When MacLeod takes an assignment and moves his family to Indonesia, Zelle comes into her own. She has affairs, and through her love of the local music, dance, and fashions, she begins to re-create herself as a Javanese temptress named Mata Hari. Moving back to Paris, she becomes the toast of Europe, but the price she has to pay - long before she was accused of espionage - is dreadfully steep. For all her lovers, for all the flowers and gifts she received from admirers, Zelle's life was destined to end in tears even if it had not ended before a firing squad.
Murphy doesn't dwell on the question of Zelle's guilt or innocence, and that's just fine. Instead, she concentrates on the life of a woman, an unabashed bohemian, who was vilified by the same kinds of weak men who once desired her.

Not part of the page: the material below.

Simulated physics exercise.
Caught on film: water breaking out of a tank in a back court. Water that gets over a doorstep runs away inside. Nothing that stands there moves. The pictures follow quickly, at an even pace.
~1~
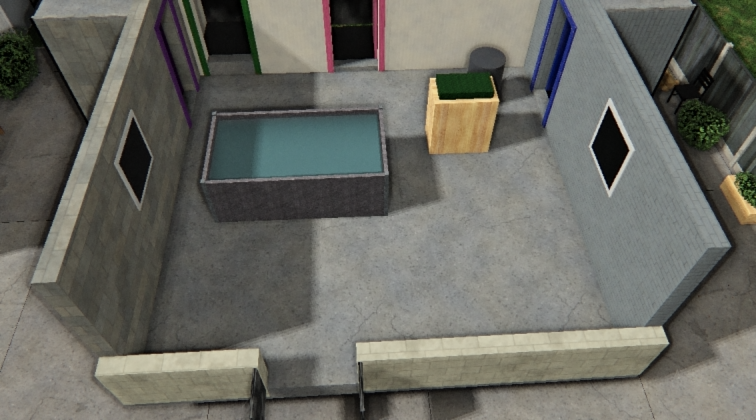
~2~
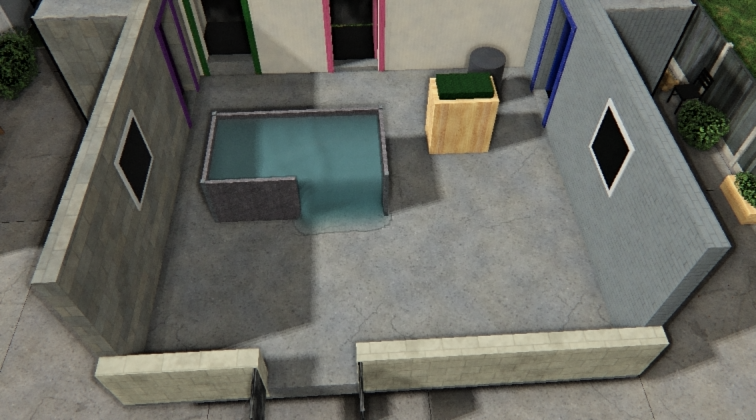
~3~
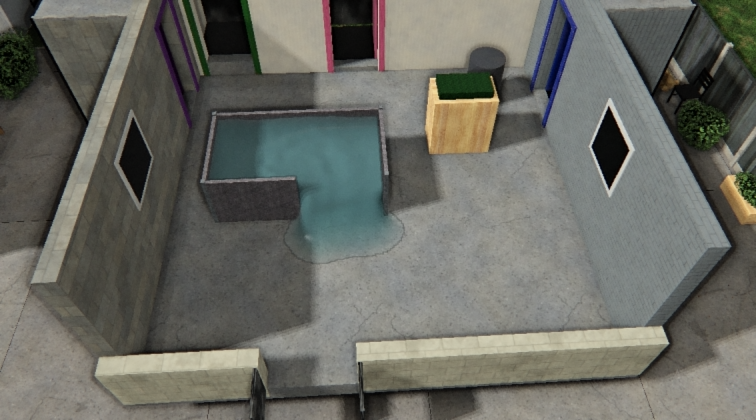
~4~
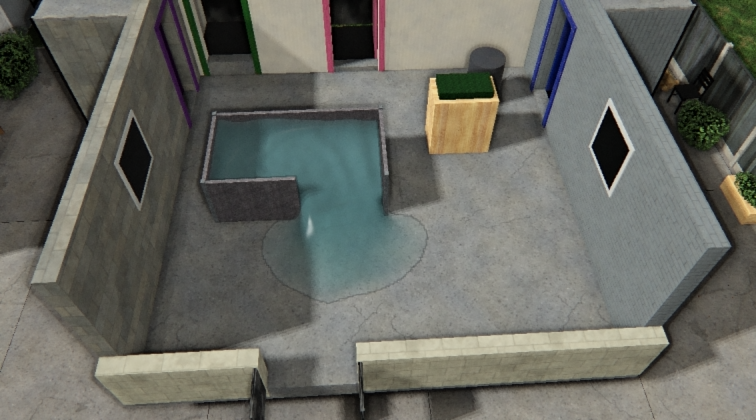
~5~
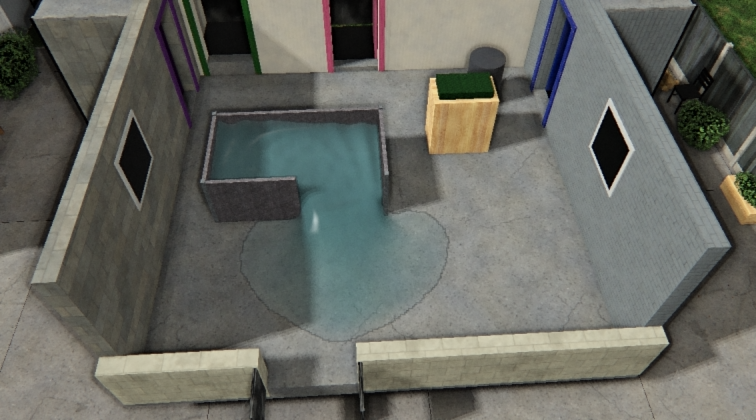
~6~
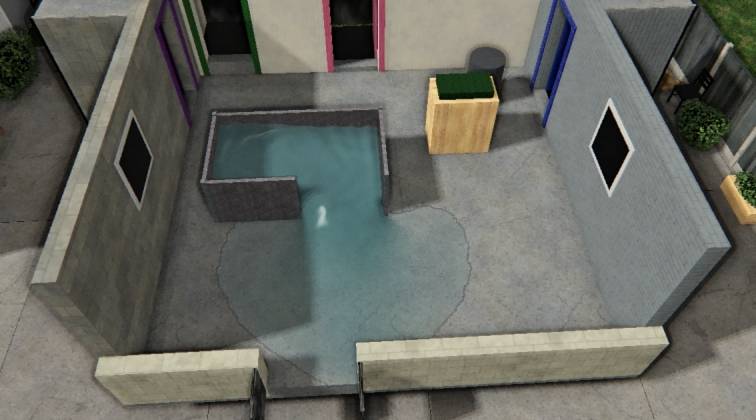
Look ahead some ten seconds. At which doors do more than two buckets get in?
One by one: The pink door holds within the limit; the blue door floods; the purple door holds within the limit; the green door holds within the limit.
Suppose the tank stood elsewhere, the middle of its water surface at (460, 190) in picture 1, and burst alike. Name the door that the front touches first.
I say the one in blue.
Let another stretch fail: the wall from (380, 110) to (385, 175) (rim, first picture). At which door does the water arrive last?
I say the one in purple.
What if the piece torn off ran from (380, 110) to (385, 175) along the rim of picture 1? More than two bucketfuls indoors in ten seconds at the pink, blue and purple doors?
The pink one keeps below it, the blue one takes more, the purple one passes that mark.
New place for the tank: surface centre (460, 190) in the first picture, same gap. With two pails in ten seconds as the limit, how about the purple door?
In short: Purple door passes that mark.
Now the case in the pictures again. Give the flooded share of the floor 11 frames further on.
Roughly 35 per cent.
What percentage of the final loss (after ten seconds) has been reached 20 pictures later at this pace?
Roughly 60 per cent.
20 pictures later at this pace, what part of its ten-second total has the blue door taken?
I make it 0 per cent.
A moment on, water covers 30 % of the floor; the pink door not reached, the blue door not reached, the purple door not reached, the green door not reached.
Next, water covers 35 % of the floor; the pink door not reached, the blue door not reached, the purple door not reached, the green door not reached.
Then, water covers 55 % of the floor; the pink door not reached, the blue door wet at the sill, nothing in, the purple door not reached, the green door not reached.
Later, water covers 80 % of the floor; the pink door wet at the sill, nothing in, the blue door under two buckets in, the purple door wet at the sill, nothing in, the green door not reached.
In the end, water covers 100 % of the floor; the pink door wet at the sill, nothing in, the blue door over two buckets in, the purple door under two buckets in, the green door wet at the sill, nothing in.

"When the call 'Joue!' is shouted by the officer and he lowers his saber and the soldiers raise their rifles to their cheeks, smile, you are about to walk through the cloud that you thought for a long time was a crushing wall of water," Murphy writes of Zelle's final moments, which are sad, defiant, and tangibly triumphant.
After her death, no one came to claim Zelle's body. With "Signed, Mata Hari," Murphy, in a small but significant way, manages to rectify that sorrowful act.